We didn’t just use this strategy once. We took up a nearly-identical cause to invade Iraq in 2003, where our impact on this front was negligible.

Considering all of this, the parallels are obvious. Putin is ripping a page from our playbook. He is using regressive identity politics in a particular country to justify an invasion. In both instances, the invading power views itself as a liberator and seeks to remake an entire society in its image without the consent of the people who live there. 

These observations are only a snowflake in the flurry of information we’ve all had to process within the past week. Being aware of these similarities can help us understand what we’re actually witnessing. This war is not a unique or spontaneous event. It is the continuation of a 21st-century style of imperialism that we introduced to history. And just like our projects in the Arab world, I truly believe that this is going to fail. 

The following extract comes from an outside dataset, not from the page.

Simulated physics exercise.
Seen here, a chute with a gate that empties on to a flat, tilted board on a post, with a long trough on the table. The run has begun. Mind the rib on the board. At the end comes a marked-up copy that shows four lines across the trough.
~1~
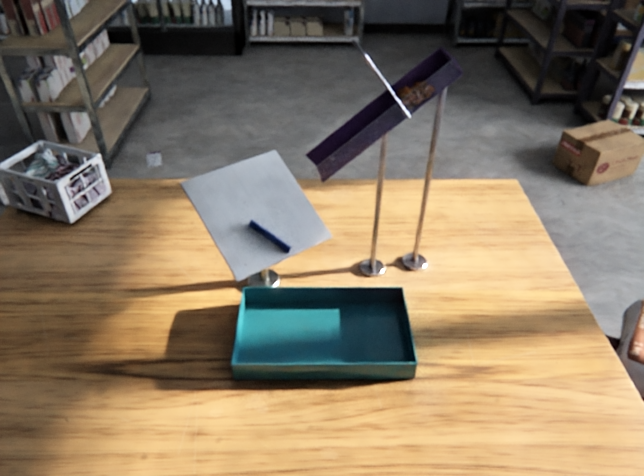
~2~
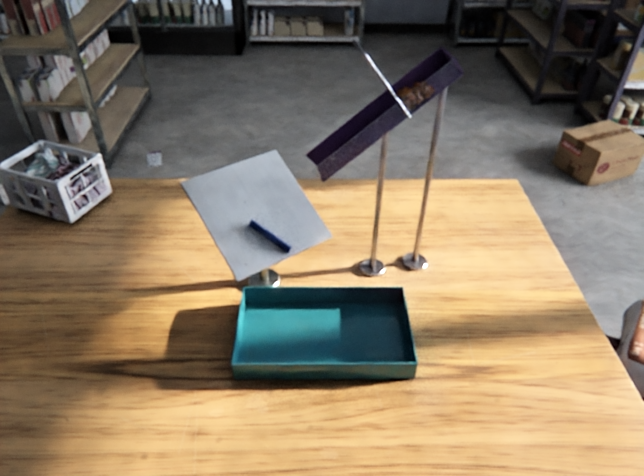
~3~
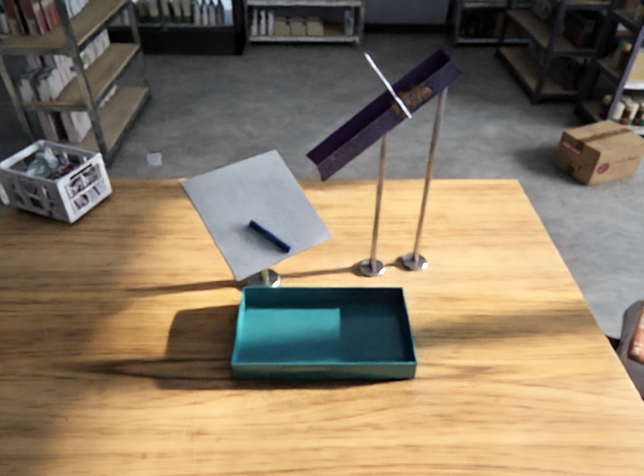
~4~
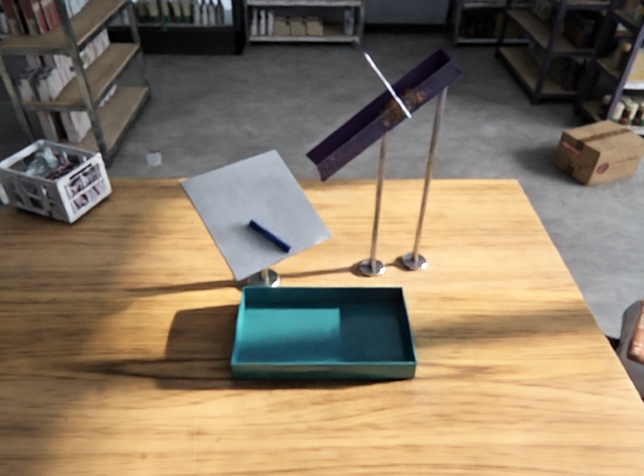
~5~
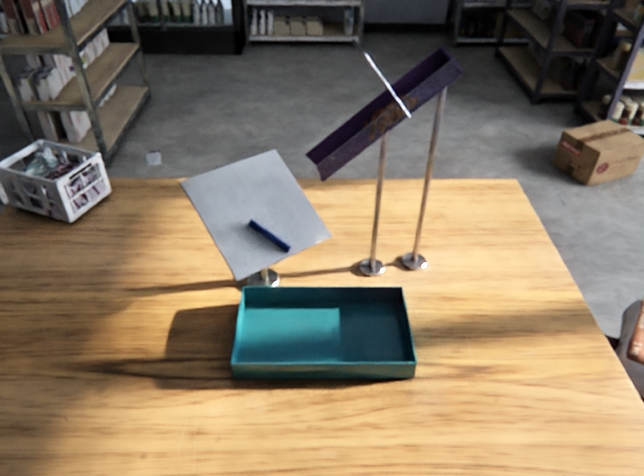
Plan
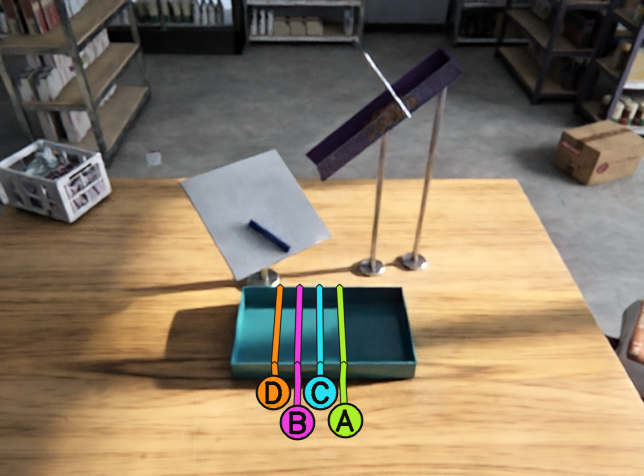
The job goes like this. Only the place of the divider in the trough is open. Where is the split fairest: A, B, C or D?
C is best.
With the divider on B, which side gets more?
The right side.
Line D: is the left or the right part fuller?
Right.
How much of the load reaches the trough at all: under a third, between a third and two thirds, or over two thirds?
It is over two thirds.
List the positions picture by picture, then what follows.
The first picture shows load behind the gate at (414, 96), bits of cat kibble; lip of the chute at (319, 174), sloping fairly steeply.
The second picture shows middle of the board at (258, 210), tilted gently; middle of its low edge at (288, 257); of its high edge at (230, 165).
The third picture shows front corners of the trough at (232, 363) and (417, 363), empty; front of the load at (396, 112).
The fourth picture shows middle of the load at (404, 104); its front at (380, 120), about a quarter of the way to the lip; rib from (251, 219) to (291, 248).
The fifth picture shows middle of the load at (391, 115); its front at (363, 131), about a third of the way to the lip.
On the marked copy, line A crosses the front rim at (343, 363); line B crosses the front rim at (297, 363); line C crosses the front rim at (320, 363); line D crosses the front rim at (274, 363).
Choosing A, of what is caught, nearly all on the left of the divider, a stray few on the right.
Choosing B, of what is caught, a stray few on the left of the divider, nearly all on the right.
Choosing C, of what is caught, about two thirds on the left of the divider, about a third on the right.
Choosing D, of what is caught, a stray few on the left of the divider, nearly all on the right.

At the time of this writing, Putin is losing on all fronts. He wanted to take Ukraine’s capital city of Kyiv and take out Zelensky within a few days, but the Ukrainian military has halted this effort better than expected. His nation’s currency is hemorrhaging value on the world market, and his efforts have only strengthened the EU. He clearly wants us to escalate this into a nuclear conflict, but we’re not taking the bait

Another source of optimism is the fact that our current President saw this strategy for what it was over a decade ago, and rejected it firmly:

“I am not sending my boy back there to risk his life for women’s rights! It just won’t work, that’s not what they’re there for.” 

We started two wars using this strategy and both of them ended in disaster, as all wars do. We lost the game, picked up our ball and went home. Putin is about to learn why we did.